Because of the context switch between problems. Each one requires more energy to think about and switch to.

Each night is like preparation for the next big context switch.

One thing I do that helps is I set little 10-30min timers and say "I'll do this in this time". Gaming your time helps a lot.

But things like coffee and drugs are just taking energy away that you would have later. So it's not a net gain.

Sleep/naps are the best reset mechanisms IMO.


👤 es7
I experience the same thing and I think it's the result of subconscious processing over the weekend.

I find this is only true while I'm working on a job or project I care about, but I generally arrive Monday morning and it's like my fingers just know what to do all on their own. Problems that confounded me on Friday don't even seem like problems anymore. I know what to do and I know how to do it.

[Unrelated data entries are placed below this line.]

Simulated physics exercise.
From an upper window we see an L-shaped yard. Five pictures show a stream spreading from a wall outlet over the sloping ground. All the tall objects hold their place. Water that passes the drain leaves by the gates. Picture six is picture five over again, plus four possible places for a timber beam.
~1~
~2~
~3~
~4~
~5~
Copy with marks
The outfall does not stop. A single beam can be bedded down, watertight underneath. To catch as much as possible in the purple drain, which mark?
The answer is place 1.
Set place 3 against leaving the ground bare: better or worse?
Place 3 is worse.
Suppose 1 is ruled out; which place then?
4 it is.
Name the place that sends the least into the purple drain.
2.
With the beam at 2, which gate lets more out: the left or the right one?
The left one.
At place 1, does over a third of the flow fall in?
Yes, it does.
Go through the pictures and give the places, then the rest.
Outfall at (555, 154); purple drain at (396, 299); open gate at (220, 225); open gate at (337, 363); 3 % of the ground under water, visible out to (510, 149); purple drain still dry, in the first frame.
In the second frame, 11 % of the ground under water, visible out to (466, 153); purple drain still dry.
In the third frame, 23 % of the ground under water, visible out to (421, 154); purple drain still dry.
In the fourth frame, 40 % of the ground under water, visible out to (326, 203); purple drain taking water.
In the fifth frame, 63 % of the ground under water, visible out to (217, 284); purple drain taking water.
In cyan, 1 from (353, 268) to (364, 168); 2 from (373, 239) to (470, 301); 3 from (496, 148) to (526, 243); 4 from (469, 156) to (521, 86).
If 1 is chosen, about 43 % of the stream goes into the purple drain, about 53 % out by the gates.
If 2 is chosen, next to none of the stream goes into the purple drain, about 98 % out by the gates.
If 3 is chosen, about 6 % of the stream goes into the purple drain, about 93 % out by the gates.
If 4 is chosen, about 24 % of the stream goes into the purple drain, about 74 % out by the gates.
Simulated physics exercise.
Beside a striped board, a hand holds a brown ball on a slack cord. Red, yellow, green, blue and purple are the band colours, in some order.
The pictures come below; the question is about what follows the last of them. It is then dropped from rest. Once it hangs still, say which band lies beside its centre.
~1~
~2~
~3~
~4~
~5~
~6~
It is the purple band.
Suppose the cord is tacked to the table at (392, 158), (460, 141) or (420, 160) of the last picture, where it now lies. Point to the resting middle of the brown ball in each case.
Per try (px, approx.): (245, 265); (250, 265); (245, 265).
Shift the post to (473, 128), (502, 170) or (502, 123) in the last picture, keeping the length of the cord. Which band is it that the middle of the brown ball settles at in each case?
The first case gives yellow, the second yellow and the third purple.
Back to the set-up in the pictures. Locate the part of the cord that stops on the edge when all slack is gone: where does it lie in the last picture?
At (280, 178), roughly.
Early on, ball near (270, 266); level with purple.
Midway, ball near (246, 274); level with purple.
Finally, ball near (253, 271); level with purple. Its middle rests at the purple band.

I catch myself thinking about work over the weekends often, and I suspect an even bigger part of it is subconscious.


👤 strobeflier
Meditation. Guided, unguided, silent, musical, 10 mins, an hour, Calm, Headspace, doesn’t matter. Try it out, see what works for you, and see the results for yourself.

👤 hprotagonist
I suggest regular 4-day weekends in which you silence work notifications completely.

👤 tmaly
Here is something you can try that I find very useful.

The night before, plan out your biggest tasks. Then when Monday comes, you can hit the ground running. You know exactly what you need to focus on.


👤 PopeDotNinja
Mostly I enjoy working on most stuff when there are no blockers. So I work on minimizing blockers so I am not getting interrupted by stuff I could have avoided.

👤 sjg007
Take 2 days off.

👤 sys_64738
If you take every Monday off then this shouldn't be a problem anymore.